Secure Integrated Sensing and Communication against Communication and Sensing Eavesdropping

TL;DR

This paper explores the fundamental trade-offs in a secure integrated sensing and communication system where a transmitter communicates confidentially and senses the environment amidst adversarial eavesdropping.

Contribution

It introduces a physical-layer framework for secure ISAC, characterizing key performance trade-offs and proposing coding strategies involving feedback, wiretap, and resolvability codes.

Findings

Characterized the trade-offs among secrecy rate, detection exponents, and adversary detection.

Derived an achievable region illustrating design trade-offs.

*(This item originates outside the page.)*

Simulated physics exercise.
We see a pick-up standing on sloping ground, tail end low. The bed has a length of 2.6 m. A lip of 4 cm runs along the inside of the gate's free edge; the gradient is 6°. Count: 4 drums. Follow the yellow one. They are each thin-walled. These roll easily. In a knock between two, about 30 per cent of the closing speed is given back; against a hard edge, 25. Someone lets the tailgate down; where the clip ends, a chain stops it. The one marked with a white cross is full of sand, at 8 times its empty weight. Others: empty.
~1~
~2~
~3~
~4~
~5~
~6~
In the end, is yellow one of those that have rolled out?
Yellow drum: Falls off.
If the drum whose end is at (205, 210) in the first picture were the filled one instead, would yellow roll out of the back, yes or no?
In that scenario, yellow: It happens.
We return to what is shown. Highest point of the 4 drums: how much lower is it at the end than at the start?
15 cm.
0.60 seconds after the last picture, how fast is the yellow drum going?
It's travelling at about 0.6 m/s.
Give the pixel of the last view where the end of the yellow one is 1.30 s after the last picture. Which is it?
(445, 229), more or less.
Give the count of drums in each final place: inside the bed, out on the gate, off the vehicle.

Provided a numerical example demonstrating the system's performance.

Abstract

Sensing privacy and communication confidentiality play fundamentally different but interconnected roles in adversarial wireless environments. Capturing this interplay within a single physical-layer framework is particularly challenging in integrated sensing and communication (ISAC) systems, where the same waveform simultaneously serves dual purposes. We study a secure ISAC system in which a monostatic transmitter simultaneously sends a confidential message to a legitimate receiver and senses an environmental state, while a passive adversary attempts both message decoding and state estimation. We partially characterize the fundamental trade-offs among three performance measures: the transmitter's secrecy rate, its detection exponent, and the adversary's detection exponent. Beyond the joint input distribution that governs overall performance, the trade-offs are further shaped by the transmitter's ability to extract keys via feedback and hide both the content and structure of the codewords via wiretap and resolvability codes. We derive an achievable region, and illustrate the resulting design trade-offs through a numerical example.